Sobre as alegações de "entesouramento", o CCHA reitera que a constituição da CCGR visa à sustentabilidade do sistema de distribuição dos honorários, conforme previsto em normativas internas, sem afronta a dispositivos legais ou constitucionais. É justamente pela estrita observância ao teto constitucional que, em certos períodos, ocorrem valores não distribuídos.

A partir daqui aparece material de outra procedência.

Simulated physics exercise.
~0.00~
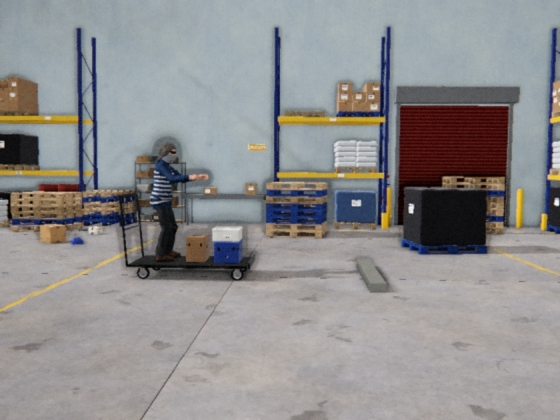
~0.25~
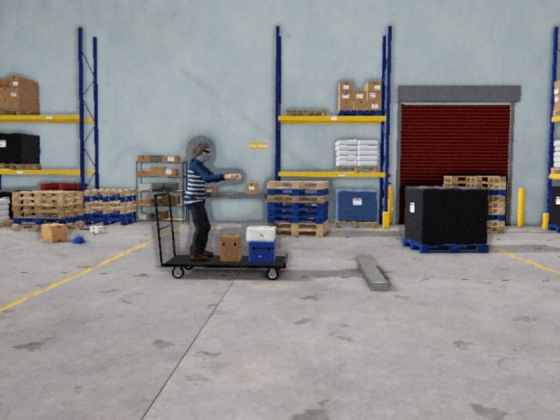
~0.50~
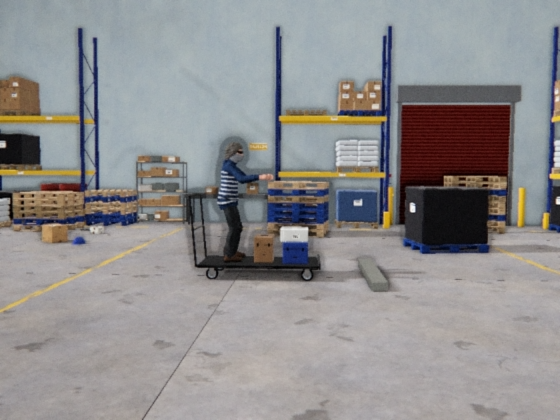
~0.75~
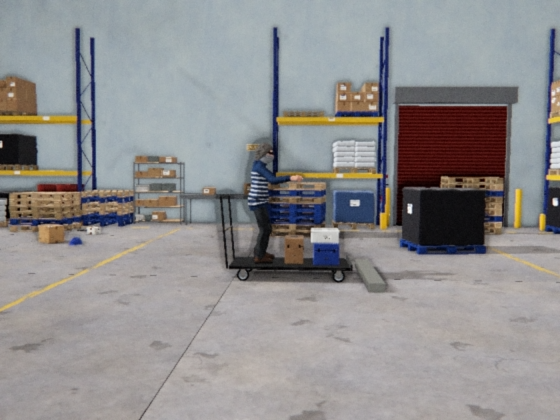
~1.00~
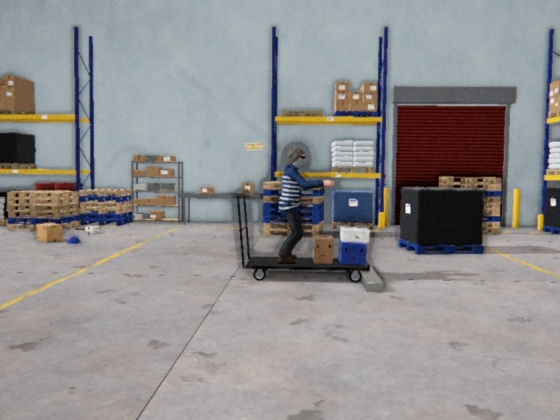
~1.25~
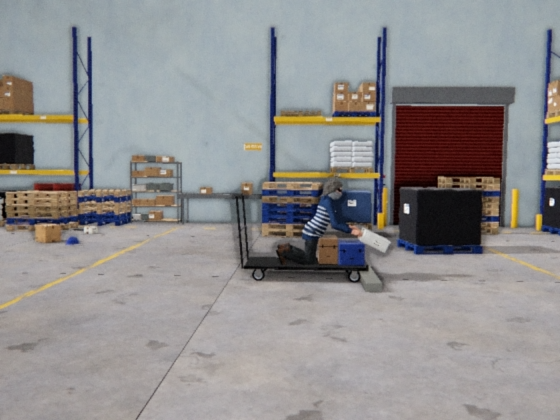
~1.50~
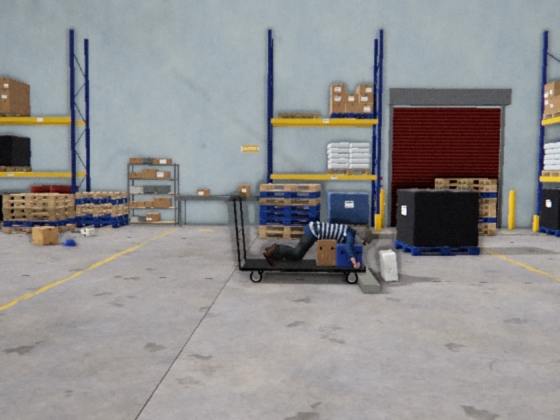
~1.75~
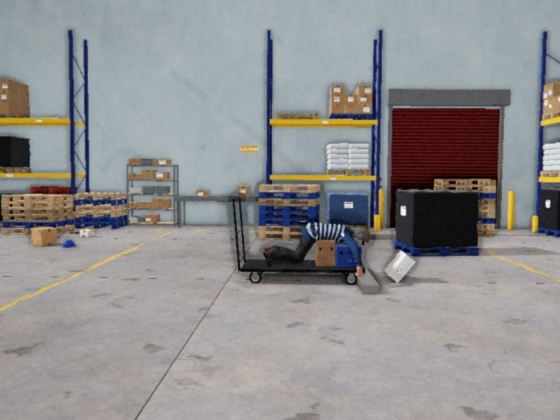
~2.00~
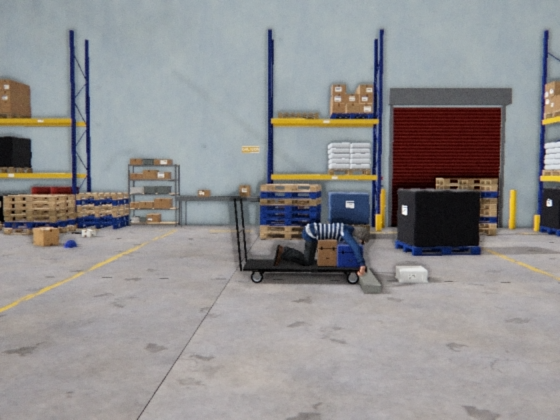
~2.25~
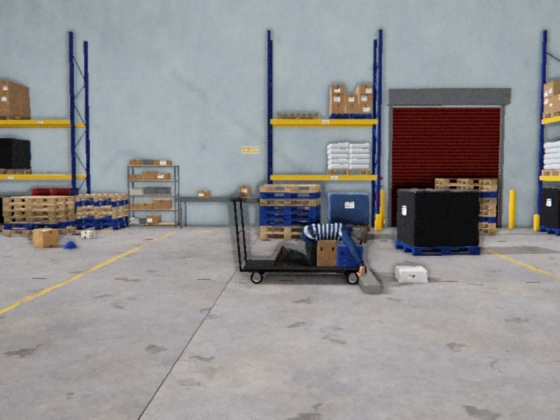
Warehouse floor, loaded cart rolling right and stopping at a low beam, rider folding over the boxes, white container tumbling off ahead.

O TCU, por meio do Acórdão nº 945/2025, reconheceu que os valores não distribuídos não podem ser devolvidos à União nem utilizados de forma desvinculada, por se tratarem de recursos privados pertencentes aos advogados públicos. Esse entendimento está alinhado com decisões do STF, como na ADI 6.168/RO e ADI 7.615/GO, que vedam a destinação desses recursos a entidades de classe ou sua utilização em políticas públicas sem autorização legal expressa.
Quanto à sugestão de restituição à União ou de limitação das distribuições mensais, é importante ressaltar que os recursos geridos pelo CCHA são de natureza privada, pertencentes aos advogados públicos, conforme determinado no Art. 29, caput, da Lei 13.327/2016. A proposta de devolução de valores à União não encontra respaldo jurídico nas normas que regem a matéria.
O STF, por meio da ADI 6053, declarou a constitucionalidade do pagamento de honorários advocatícios aos advogados públicos, reforçando a legalidade e a legitimidade do sistema sob responsabilidade do CCHA. Todos os parâmetros estabelecidos pelo Supremo são observados integralmente.
No último dia 30 de abril, inclusive, foi pactuado com o Tribunal de Contas da União (TCU) que o pagamento do auxílio-saúde terá o modelo de ressarcimento, com valor a ser creditado mediante comprovação de gastos anteriormente realizados, em clara demonstração de compromisso, credibilidade e transparência do Conselho.
O CCHA segue comprometido com a valorização da advocacia pública, respeitando os marcos legais e a defesa do interesse público."